WOA or SOA or SO-A-WOT

Thought this was a neat snippet entitled;


I replied to the blog but upon reflection felt it was worth while adding a link here to see if anyone is inclined to comment further. I did.

To me, the aged ol' problem with SOA is not that there's anything wrong with it, but more, it really is nothing new. If anything, many people still fail to understand that SOA, like EDI or any "distance" API is really hard to implement and benefit from wide reuse. Heck, even a simple  subroutine in a piece of code on the same system is hard to reuse and more often, is copied and modified. Welcome to "legacy" application support. SOA does not change that. IMHO.

If anyone tries to convince themselves that an SOA is not going to be a legacy problem a few months or years from now, perhaps they need to re-read the techno history books. The problem has never been how hard it is to write re-usable components, the problem always is, the legacy code needed to bring those components together. There's always something else someone wants to do with a component but you can't risk breaking it so you copy it instead. And/or as soon as you break this compatibility (which is  a no-no), your break re-use.

So, is WOA any different? I think so as it really reminds me of the difference between solving the problem for the business or waiting forever for IT. You can have something that works right now or get in the back of the queue (read years) until I (maybe) write perfection. Businesses cannot wait, especially today.

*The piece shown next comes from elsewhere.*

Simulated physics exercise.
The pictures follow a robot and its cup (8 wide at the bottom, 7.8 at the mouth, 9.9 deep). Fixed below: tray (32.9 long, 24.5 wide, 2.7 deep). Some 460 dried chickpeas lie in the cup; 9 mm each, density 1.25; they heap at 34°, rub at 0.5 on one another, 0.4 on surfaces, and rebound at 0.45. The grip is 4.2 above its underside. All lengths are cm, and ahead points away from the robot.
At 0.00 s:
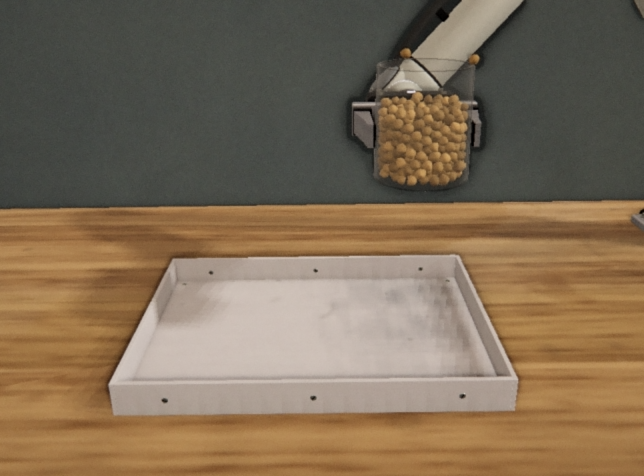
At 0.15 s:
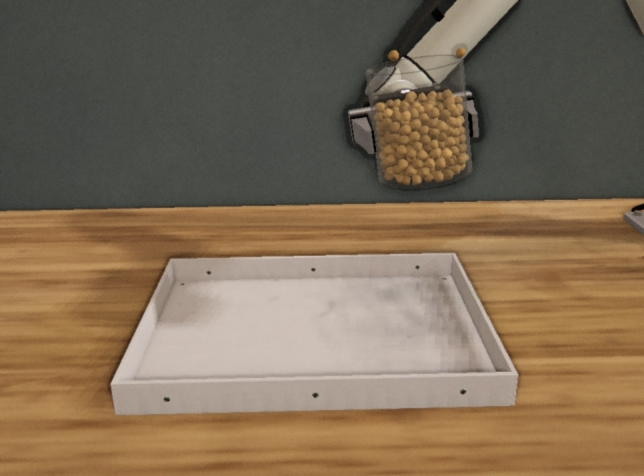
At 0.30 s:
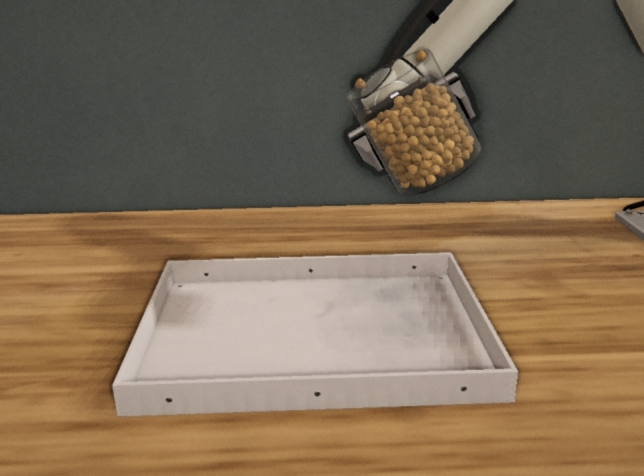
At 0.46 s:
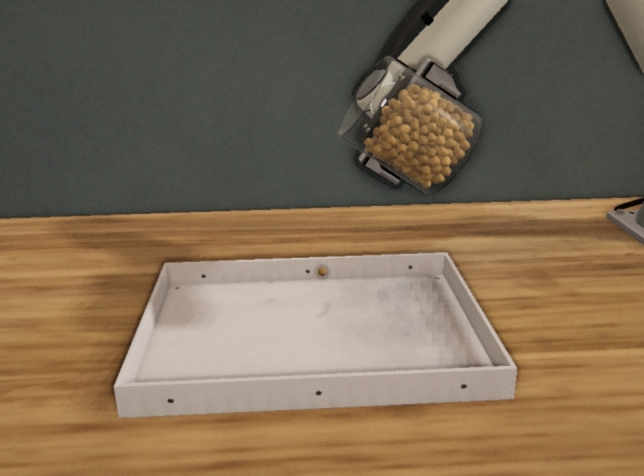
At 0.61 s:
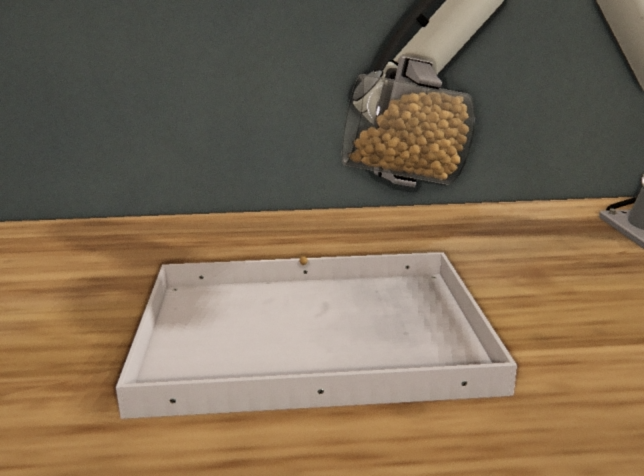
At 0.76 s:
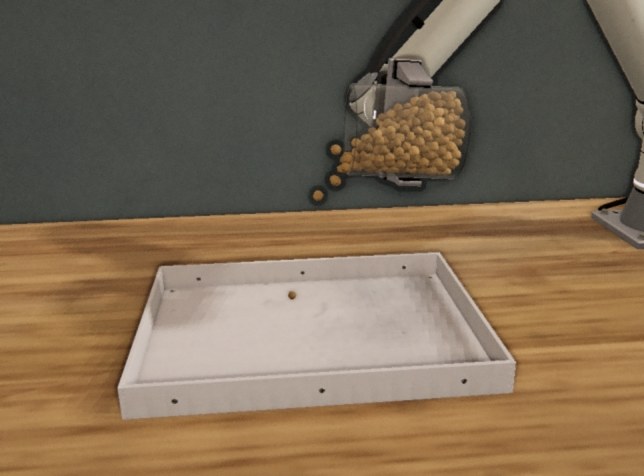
At first, a robot arm holds a clear cup full of round tan chickpeas upright above an empty white tray on a wooden table. The arm tilts the cup steadily to the left, and a single chickpea drops into the tray. With the cup nearly sideways, a few more tumble from its mouth.
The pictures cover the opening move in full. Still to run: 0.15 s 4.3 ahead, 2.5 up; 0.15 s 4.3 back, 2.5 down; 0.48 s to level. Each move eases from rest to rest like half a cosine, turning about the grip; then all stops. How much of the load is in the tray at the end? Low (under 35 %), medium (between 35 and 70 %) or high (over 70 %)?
Share in the tray: Medium (between 35 and 70 %).
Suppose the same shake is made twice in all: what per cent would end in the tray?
It would be near 75 per cent.
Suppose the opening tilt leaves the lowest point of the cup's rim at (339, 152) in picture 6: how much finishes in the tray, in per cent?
About 25 per cent.
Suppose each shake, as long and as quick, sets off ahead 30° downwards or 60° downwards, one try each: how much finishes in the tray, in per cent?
About 30 and 10 per cent.
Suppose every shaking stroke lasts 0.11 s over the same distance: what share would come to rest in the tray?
It would be near 85 per cent.
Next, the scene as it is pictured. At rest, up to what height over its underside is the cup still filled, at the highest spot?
Roughly 6.0 cm.
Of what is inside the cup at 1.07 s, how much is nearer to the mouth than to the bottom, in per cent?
Some 65 per cent.
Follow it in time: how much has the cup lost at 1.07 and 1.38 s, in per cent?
In turn: 45, 55.
After 1.07 s, tilted 86° forward, highest piece 21 above the table; 261 in the cup, 20 in the tray, 181 in flight or on a rim.
After 1.38 s, tilted 21° forward, highest piece 25 above the table; 245 in the tray, 214 in the cup, 2 on the table or floor, 1 in flight or on a rim.
After 1.74 s, level, highest piece 23 above the table; 246 in the tray, 214 in the cup, 2 on the table or floor.
After 2.79 s, level, highest piece 23 above the table; 246 in the tray, 214 in the cup, 2 on the table or floor.
In the end, 246 in the tray, 214 in the cup, 2 on the table or floor. That is 53 % in the tray.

At OpenSpan, we can quite literally turn any business user process into a Service and consume it from anywhere else - RIGHT NOW. It also helps IT, because they get time to do it right whilst not sacrificing what business needs - RIGHT NOW. Is that WOA?

1 comment:

Anonymous said...

From personal experience, I have recently come across a major financial project built where SOA was the business case for the project. No business rationale, no financial benefit, just a pure strategic desire to run a technology refresh and try a new TLA (three letter arcronym).

What ended up being delivered to the business was a mess of loosely coupled services, fragemented to the extreme. Frankly, calling them coupled in the first place is really stretching the truth and imagination. Service boundaries were all over the place, WCF timeouts lost in the morass of services talking to each other...you can imagine how well received an application like this would be in the business - and the sort of issues you might experience. Debugging the simplest of intra-service issues was like finding a needle in a haystack.

Now here's the nub of the problem; the application had no "orchestration" service. It doesn't need to be Biztalk, but it does need something to control the whole process end-to-end. So keep the service layers to the minumum, and abstract some logic to them, rather than run 60+ individual services, each with their own service layer.

The relevance of this to WOA? I'd agree it is the dichotomy that many in-house development teams will face. I want it now, I want it cheaply, and I want it contemporary. Sometimes pursuing new technology or methods for the sake of it can leave a business with a bad taste in its mouth.